Tempos de aflição no Pinoote

|Hélio Bernardo Lopes|
O tempo que passa é já conhecido de todos. Pelo menos, é conhecido dos mais interessados e dos mais atentos à vida em sociedade. 

Sendo um tempo de grande desgraça humana e social, a verdade é que ele acaba por se constituir num fantástico manancial de conhecimentos sobre o que realmente é a estrutura comportamental da natureza humana. E não faltam exemplos que nos ajudem a perceber esta realidade. Vejamos alguns exemplos que nos permitem percebê-la.

Em primeiro lugar, convém não perder a série televisiva francesa que agora se iniciou – vai no episódio quarto – na RTP 2, UM CRIME, UM CASTIGO, nos designados dias úteis, pelas dez da noite. É uma série que vale a pena ser acompanhada, porque por ela se pode ficar com uma muito boa ideia do estado moral da França de hoje – já nos foi possível ver isto com a anterior série francesa, OS INFLUENTES –, mas também com a correspondente situação nos espaços mundiais mais desenvolvidos nos domínios científico, tecnológico e social. Quem puder acompanhar esta série só virá a ganhar.

Em segundo lugar, e à luz daquelas duas séries, a recente candidatura de Henrique Neto ao Presidente da República, que suscitou o júbilo da nossa atual direita. Infelizmente para esta, não lhe é possível vir a apoiar Henrique Neto nesta eleição presidencial que se aproxima. A grande verdade é que estou firmemente convencido de que muitos dirigentes do PSD prefeririam, de longe, Henrique Neto a Marcelo Rebelo de Sou. Ou mesmo a Pedro Santana Lopes.

Em terceiro lugar, o significativo pânico que se tem criado junto dos principais defensores do Centrão político português, tanto pelo lado do PSD como do PS, coma hipotética candidatura presidencial de António Sampaio da Nóvoa. Um pânico gerado pela forte independência partidária do académico, mas também porque se trata de um concidadão com um currículo profissional realmente invejável e que nem vem queixar-se de que os políticos ganham mal. De molde que toca de lançar mão da mentira, da calúnia, da difamação e da falsa reconstrução histórica. É difícil conseguir-se um mínimo de esperança para o futuro de Portugal quando verdadeiros idiotas nos surgem a tentar minimizar aquele que é um dos nossos principais vultos culturais e da cidadania. Já assim se passou com José Saramago.

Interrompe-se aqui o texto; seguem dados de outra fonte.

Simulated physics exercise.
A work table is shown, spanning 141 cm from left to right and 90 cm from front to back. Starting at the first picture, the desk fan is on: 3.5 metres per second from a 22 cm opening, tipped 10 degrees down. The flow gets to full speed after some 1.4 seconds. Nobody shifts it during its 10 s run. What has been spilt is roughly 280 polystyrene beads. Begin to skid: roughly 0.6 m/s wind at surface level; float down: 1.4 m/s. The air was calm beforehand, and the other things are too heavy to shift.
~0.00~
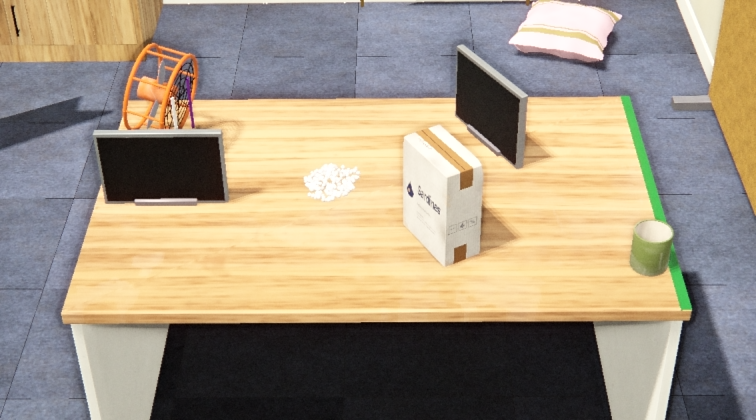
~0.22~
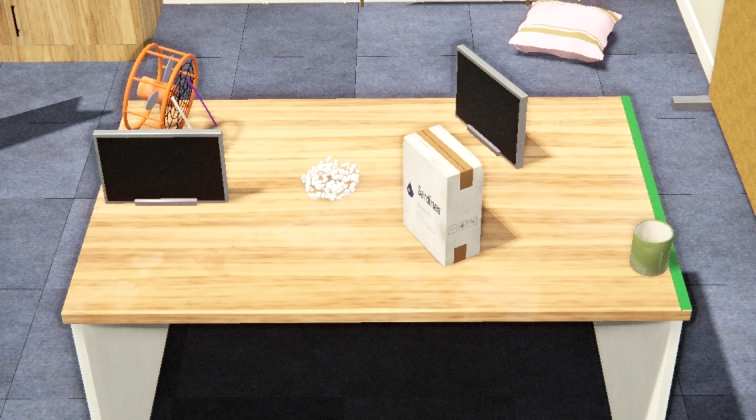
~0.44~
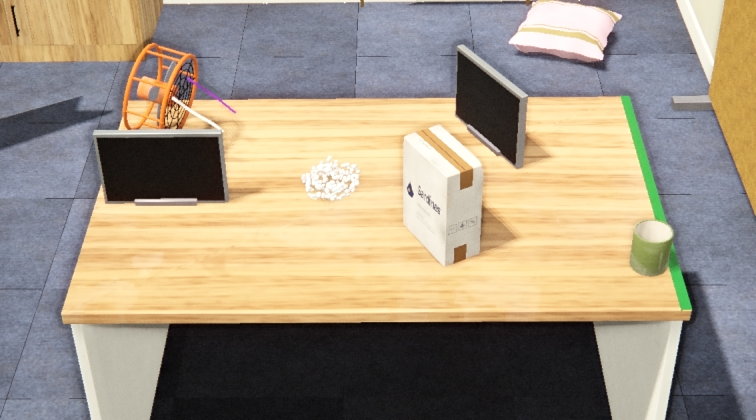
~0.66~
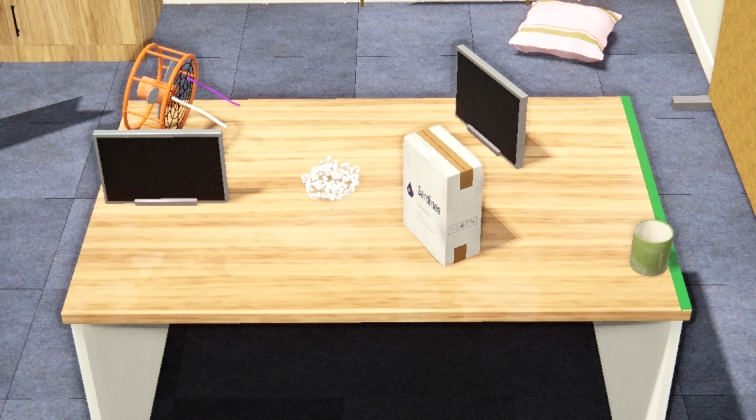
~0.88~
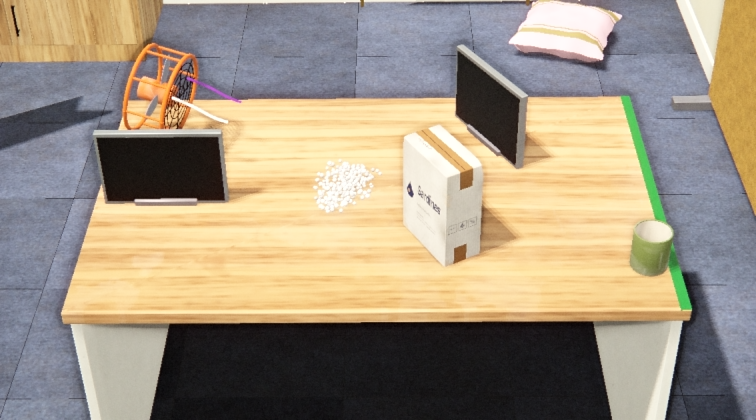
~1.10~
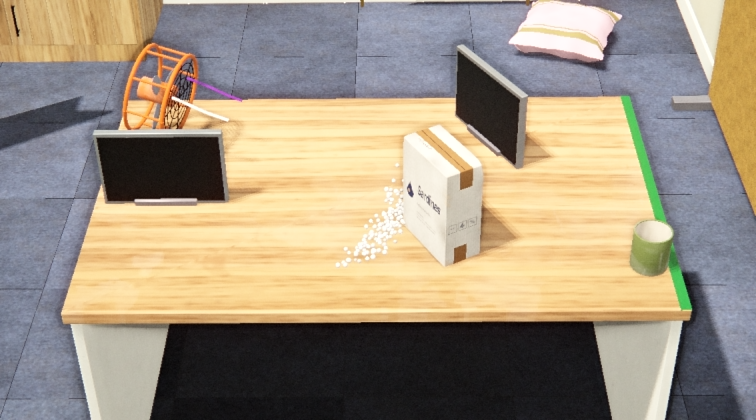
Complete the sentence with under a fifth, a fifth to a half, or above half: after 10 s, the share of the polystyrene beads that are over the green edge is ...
After 10 s, the share is a fifth to a half.
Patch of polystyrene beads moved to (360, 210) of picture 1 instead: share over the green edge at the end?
That comes to some 5 in a hundred.
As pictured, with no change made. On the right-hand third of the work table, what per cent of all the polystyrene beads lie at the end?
10 %.
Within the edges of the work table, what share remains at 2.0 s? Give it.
Estimate: Around 20 percent.
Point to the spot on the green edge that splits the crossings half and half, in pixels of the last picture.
The middle of the crossings lies near (665, 218) in the last picture.
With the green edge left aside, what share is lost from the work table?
Roughly 60 per cent.
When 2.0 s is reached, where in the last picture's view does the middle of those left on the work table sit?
Somewhere about (563, 274), I'd say.
After 2.0 s, 19 % are on the move or not yet settled, 28 % are over the green edge; the middle of those still in play is near (563, 274).
After 3.2 s, 10 % are on the move or not yet settled, 30 % are over the green edge.
After 5.5 s, 8 % are on the move or not yet settled, 31 % are over the green edge.
After 10.0 s, at the end, 32 % are over the green edge.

E, em quarto lugar, a entrevista de ontem de Ricardo Sá Fernandes ao i, onde nos veio salientar que o PS é um partido minado pela cultura do favor e da promiscuidade. E tem toda a razão, porque se trata de uma realidade que nunca passou ao lado da minha atenção. Simplesmente, tem dois aspetos que são esquisitos. E dois que podiam mesmo ser três: o de só agora ter percebido isso, para mais tendo sido secretário de estado de Guterres; e o de esquecer que o que refere (corretamente) é a marca essencial do Centrão político português, que de há muito engloba PS e PSD, e que, graças ao modo (clubístico) português de viver a política, permitiu que se criasse o sentimento de impunidade sustentável a que se chegou.

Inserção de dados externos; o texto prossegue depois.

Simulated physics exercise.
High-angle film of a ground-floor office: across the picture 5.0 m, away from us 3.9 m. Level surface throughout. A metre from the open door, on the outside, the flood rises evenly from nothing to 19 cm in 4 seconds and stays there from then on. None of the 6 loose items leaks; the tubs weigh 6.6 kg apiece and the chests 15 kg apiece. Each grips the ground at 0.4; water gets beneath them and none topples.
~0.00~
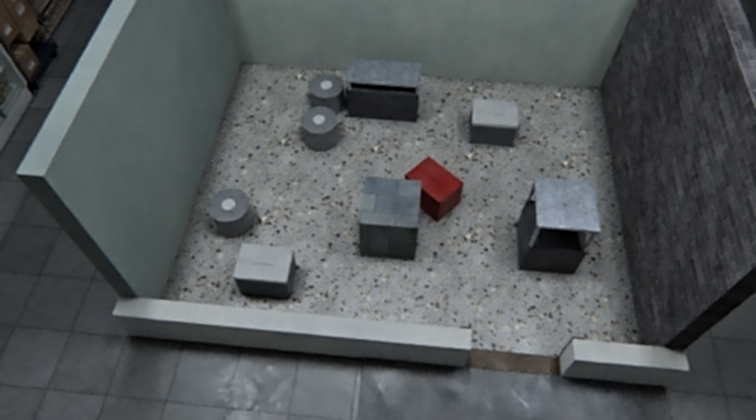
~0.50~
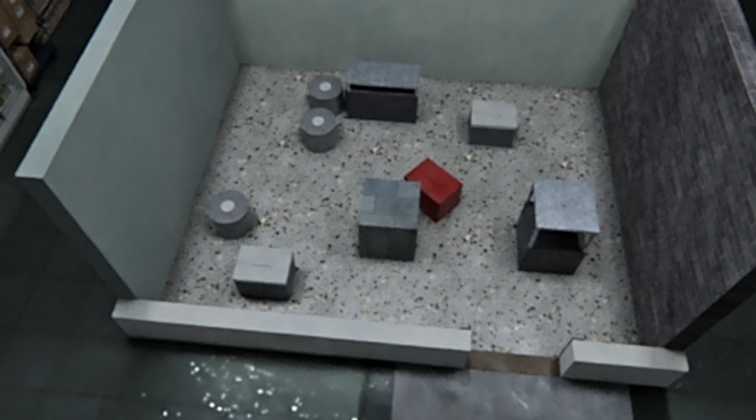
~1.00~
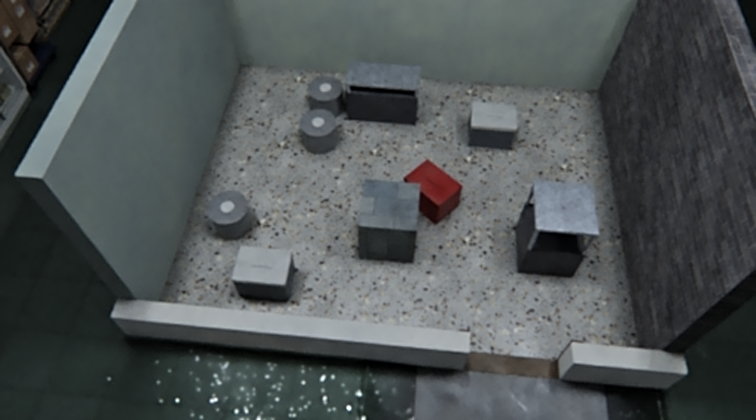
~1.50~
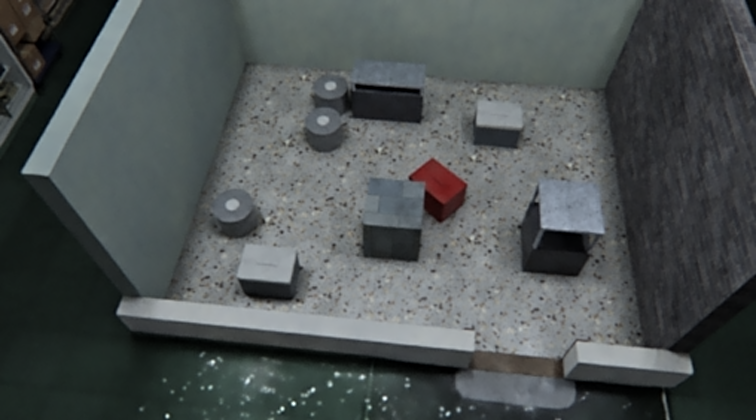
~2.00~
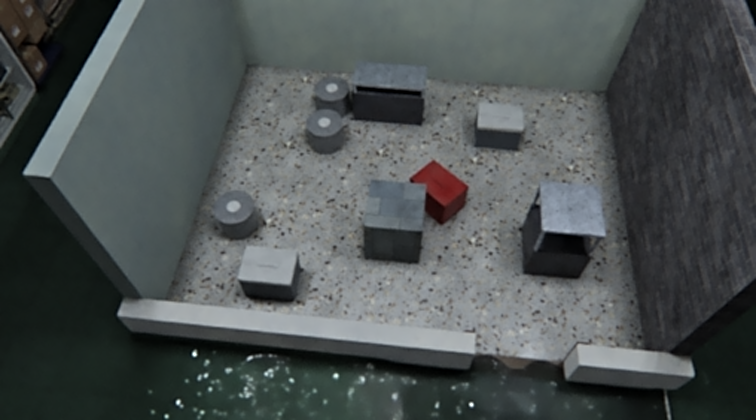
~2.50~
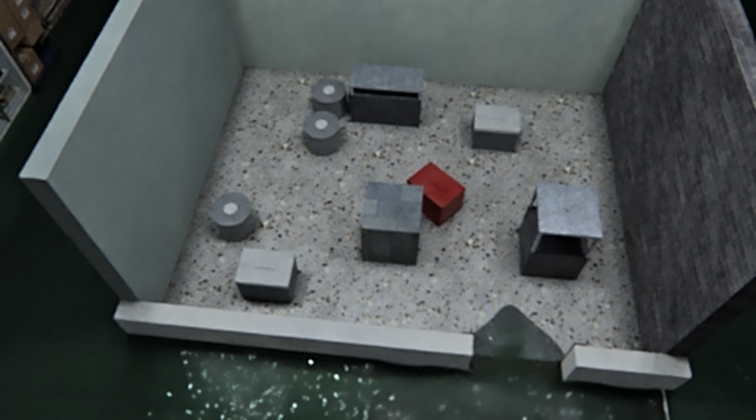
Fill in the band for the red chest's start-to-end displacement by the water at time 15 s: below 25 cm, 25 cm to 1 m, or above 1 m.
Displacement band: Above 1 m.
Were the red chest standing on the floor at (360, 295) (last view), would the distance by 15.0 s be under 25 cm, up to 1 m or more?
It stays put.
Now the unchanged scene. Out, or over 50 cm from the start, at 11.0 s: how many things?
That would be 2.
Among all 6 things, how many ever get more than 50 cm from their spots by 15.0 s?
The tally stands at 4.
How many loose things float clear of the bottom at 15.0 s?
5.
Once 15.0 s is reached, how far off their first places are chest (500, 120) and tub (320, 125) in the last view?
120 cm, 100 cm.
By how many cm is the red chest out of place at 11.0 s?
120 cm or so by then.
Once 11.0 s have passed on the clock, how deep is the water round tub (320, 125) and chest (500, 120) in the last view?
Roughly 3 and 7 cm.
After 3.5 s the red chest is near (436, 184), 0.0 m from its start, aground; 0 afloat.
After 6.8 s the red chest is near (424, 149), 0.5 m from its start, aground; 0 afloat.
After 11.0 s the red chest is near (391, 116), 1.2 m from its start, aground; 1 afloat.
After 15.0 s the red chest is near (297, 126), 1.9 m from its start, aground; 5 afloat.
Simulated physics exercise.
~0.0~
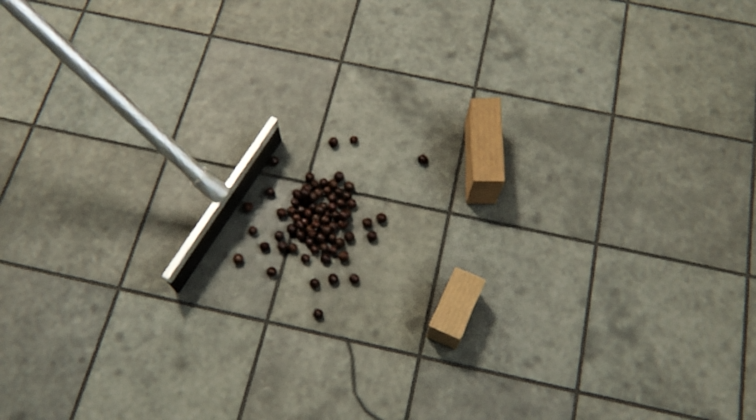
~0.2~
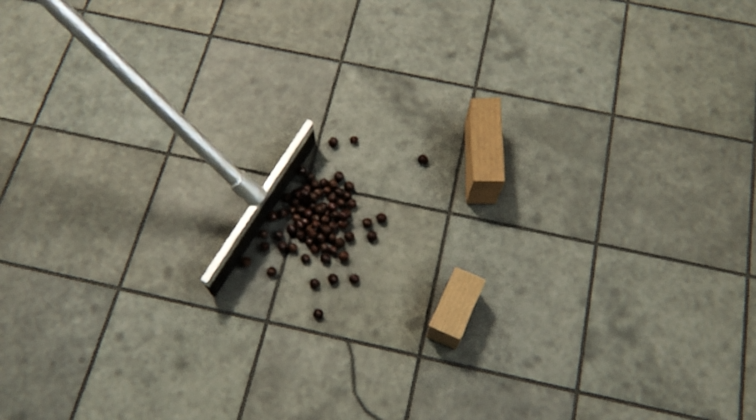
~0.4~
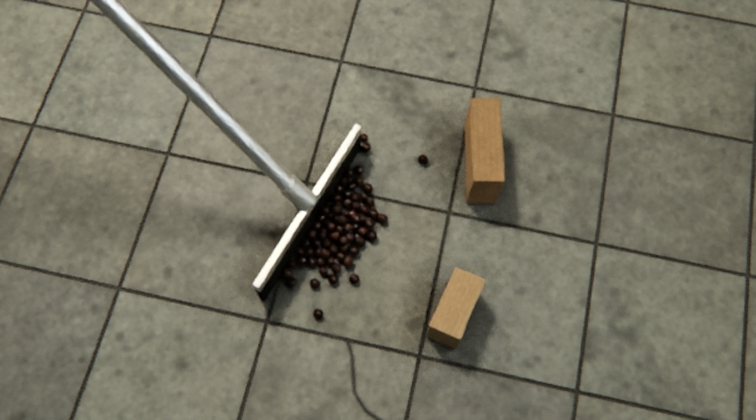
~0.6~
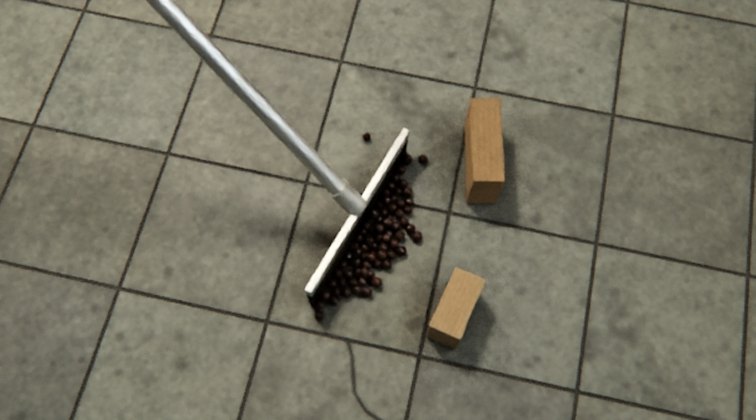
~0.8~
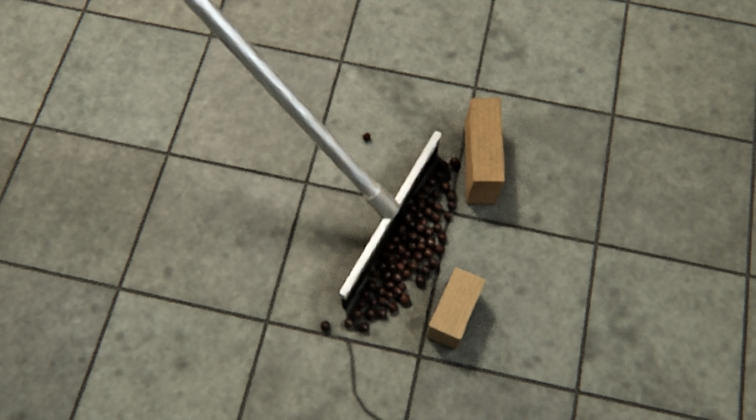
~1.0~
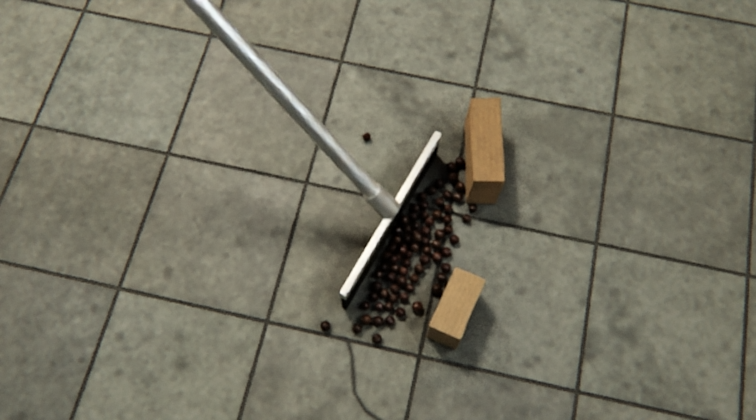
To begin with, a squeegee on a long metal handle stands slanted to the left of a loose pile of small dark brown balls on a grey tiled floor, with two wooden blocks to the right and a gap between them. The squeegee slides right, meets the pile and gathers the balls along its blade. It keeps its slant as it pushes them toward the blocks, leaving a stray ball behind. Close to the blocks, it halts. The balls spread slightly further, and nearly all end up held before the blocks, with a few near the lower block's edge.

Ora, estes três casos que por aí surgiram, no meio do estertor da nossa III República, mostram que se vivem tempos de aflição e de pinote. Dizia eu na noite ontem, após ter lido a entrevista de Ricardo Sá Fernandes, e quando expunha a verdade do caso da reprovação de Saldanha Sanches nas suas provas de agregação, que se tudo tivesse sido diferente com o SYRIZA, ou se por aí surgisse um novo MFA, o que não seria o pinotear no seio da nossa sociedade... Ai o que não se daria!...

E é à luz de tudo isto que eu interpreto a recusa de António Guterres na sua candidatura ao Presidente da República. Para a História, restará que ele seria o natural e garantido vencedor, mas também que renunciou a tais prebendas, antes dedicando as suas qualidades a funções bem mais motivadoras e essenciais. É o que penso, claro está. E penso assim porque já quase não acredito num futuro capaz para os portugueses. Penso, de resto, situações ainda bem piores.